PALO ALTO >> Weird weather and climate are two separate things, but a Stanford team is finally linking them.
Using math, powerful computers and historical records, research led by Noah Diffenbaugh found that climate change has boosted the odds of extreme heat, drought, punishing rainstorms and retreating sea ice.
“The odds of hitting record-setting level of extremes have been made greater by climate warming,” caused by human emission of greenhouse gases, said Diffenbaugh, a professor of Earth system science at Stanford’s School of Earth, Energy & Environmental Sciences.
Weather is what the atmosphere does in the short-term — hour-to-hour, day-to-day. It’s what’s happening outside your window. Climate is the long-term average of weather, over decades and millennium, created by big changes in global forces, such as the global warming.
In the past, scientists typically avoided connecting individual weather events — say, the catastrophic flooding in northern India in June 2013 — to climate change, citing the challenges of teasing apart human influence from the natural variability of the weather.
The new paper, the latest in a burgeoning field of climate science called “extreme event attribution,” changes that. Published in this week’s Proceedings of the National Academy of Sciences, major goal was to test the ability of the framework to evaluate events in multiple regions of the world, and to extend beyond extreme temperature and precipitation, which have been the emphasis of most event attribution studies. It combines statistical analyses of climate observations with increasingly powerful computer models to study the influence of climate change on individual extreme weather events.
In their analysis, Diffenbaugh and a group of current and former Stanford colleagues reached two conclusions:
First, global warming boosted the odds of a record-breaking heat wave — for example, a hot day or hot month — in more than 80 percent of the surface area of the Earth that they studied.
Secondly, global warming also increased the odds of extreme wet and dry spells. For these wet and dry extremes — such as California’s 2012-2016 drought — global warming has increased the odds for these events to occur for half of the globe, they found.
This is important for a society trying to make decisions about how to manage the risks of a changing climate, said Diffenbaugh.
“Getting an accurate answer is important for everything from farming to insurance premiums, to international supply chains, to infrastructure planning,” he said.
It’s a well-established fact that global warming is happening. It also is proven that climate has been changing in many regions of the world, said Diffenbaugh. And it’s also known that the frequency and severity of extreme events has been increasing over many areas of the world.
What they did was connect the two trends. “What we found in this study was that when you look across the Earth, global warming has influenced the record-setting events in many areas for a number of different event extremes,” he said.

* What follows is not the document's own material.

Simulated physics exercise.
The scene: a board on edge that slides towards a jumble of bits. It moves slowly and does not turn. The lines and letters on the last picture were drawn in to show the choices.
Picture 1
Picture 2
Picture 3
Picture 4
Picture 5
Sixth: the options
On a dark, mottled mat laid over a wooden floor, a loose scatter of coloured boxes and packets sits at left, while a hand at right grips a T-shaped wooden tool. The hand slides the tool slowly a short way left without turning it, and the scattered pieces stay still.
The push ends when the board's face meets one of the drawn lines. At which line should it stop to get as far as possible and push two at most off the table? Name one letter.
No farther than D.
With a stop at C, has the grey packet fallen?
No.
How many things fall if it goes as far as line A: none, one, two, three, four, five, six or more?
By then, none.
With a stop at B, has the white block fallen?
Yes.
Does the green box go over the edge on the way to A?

In 2015, Diffenbaugh’s research linked the stubborn high-pressure systems that blocked California rains to the abundance of human-caused greenhouse gases that heat the oceans.
In this new study, they used this same approach — what they call a new “four-step framework” to study global events. A major focus was Arctic sea ice, which has declined by around 40 percent during the summer season over the past three decades.
They found overwhelming statistical evidence that global warming contributed to the severity and probability of the sea ice measurements.
“The trend in the Arctic has been really steep, and our results show that it would have been extremely unlikely to achieve the record-low sea ice extent without global warming,” according to Diffenbaugh.
Their approach can be used to study not only the weather conditions at the surface, but also the meteorological “ingredients” that contribute to rare events.
“For example, we found that the atmospheric pressure pattern that occurred over Russia during the 2010 heat wave has become more likely in recent decades, and that global warming has contributed to those odds,” said co-author and former Stanford postdoc Daniel Horton, now an assistant professor at Northwestern University in Evanston, Illinois, in a prepared statement.
“If the odds of an individual ingredient are changing — like the pressure patterns that lead to heat waves — that puts a thumb on the scales for the extreme event,” he said.
While the Stanford team did not study why there is a connection, scientists with the National Center for Atmospheric Research have found that warmer oceans — which may be linked to persistent high-pressure systems — can trigger changes in how the atmosphere sweeps across our landscape.
For instance, warm oceans give rise to moister air, strengthening hurricanes and other extreme events.
“Our results suggest that the world isn’t quite at the point where every record hot event has a detectable human fingerprint, but we are getting close,” Diffenbaugh said.